Now, there were some problems.
For example, I don't know if this was a stylistic choice, but if not, it is incorrect. Titania's wife is 'Oberon', not 'Auberon.' Also, the child they were fighting for was not their son. It was a human boy taken in by them. I mean no offence here, but have you read the play? Mistakes like that make it appear like you have not--and those mistakes include your interpretation, which, no offense, seems a little bit skewed. Shakespeare wasn't showing an abusive relationship with Oberon and Titania--they were both, along with Puck, mischievous fairies. The moral laws of humanity didn't really meld with them.
As for your writing, it's reasonably good. You present various points clearly and concisely, and the story, in and of itself, is quite interesting. If you wanted to make it a simple realistic story, it could be reworked fairly easily. I also liked a couple references, for example, to the wall scene. That was a funny part.
Anyway, congratulations on an interesting story. I hope to read more from you some other time.

ExOmelas says...

Yeah, I hadn't seen the play in a while (most recently was like last summer I think) and I'd forgotten about that.
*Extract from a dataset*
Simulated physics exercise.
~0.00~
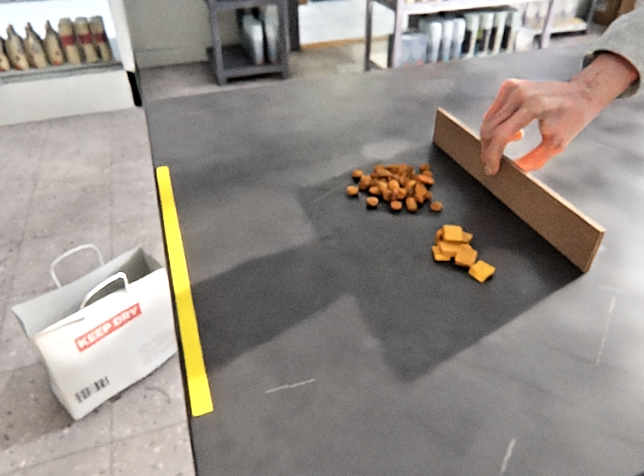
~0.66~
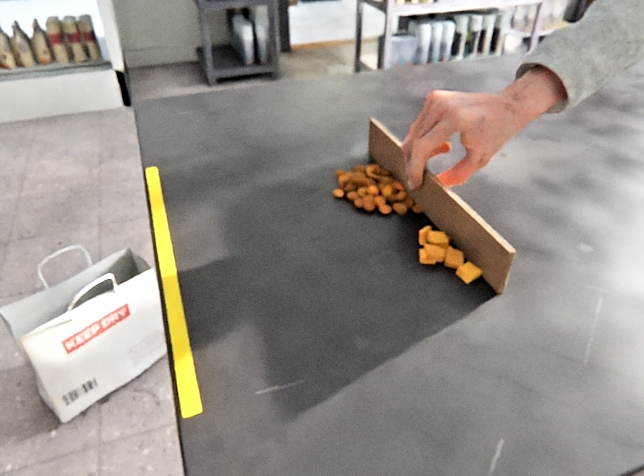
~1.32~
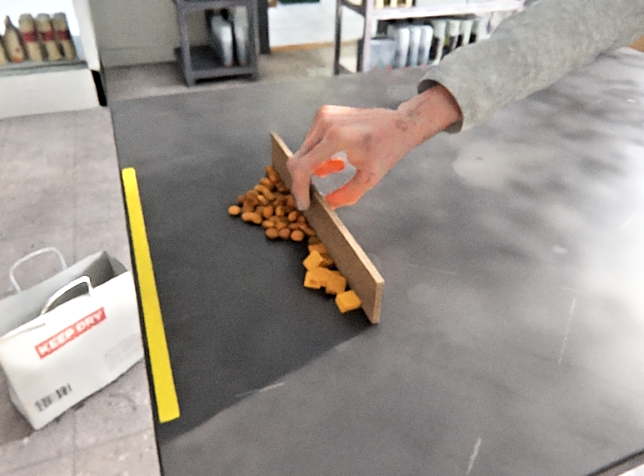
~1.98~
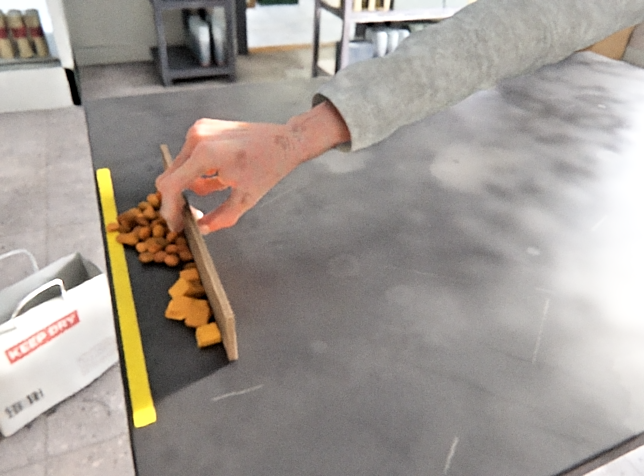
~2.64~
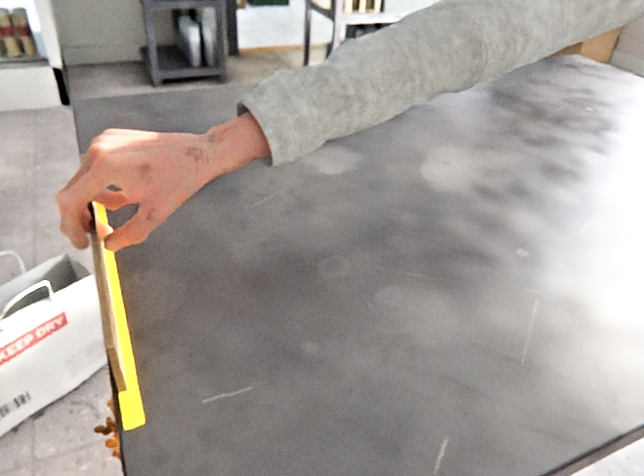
On a dark tabletop beside a white paper bag, a hand slid an upright brown card leftward, pushing two clusters of small orange-brown pieces along until it reached the yellow tape, and the pieces went over the table's left edge.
I think at the point where he wants the changeling to be his child soldier though trying to make this ending less problematic (which is largely my goal) is just unworkable.

This started by a conversation between me and my friend (he's where I got the Auberon spelling from) where we were talking about portrayals of Auberon and how they often seem to have him as angry and vindictive. He tries to claim that the child is somehow owed to him and that Titania is the one in the wrong... so much so that he is allowed to manipulate her and make her fall in love with an ass. This just probably isn't on, so I was trying to make a relatively okay happy ending that involved the two of them staying together. Also in the version I saw he was a drunk, but I think that was a stylistic choice on the part of the artistic director.

Thanks for the review :)

When you cut pieces out of the truth to avoid looking like a fool, you end up looking like a moron instead.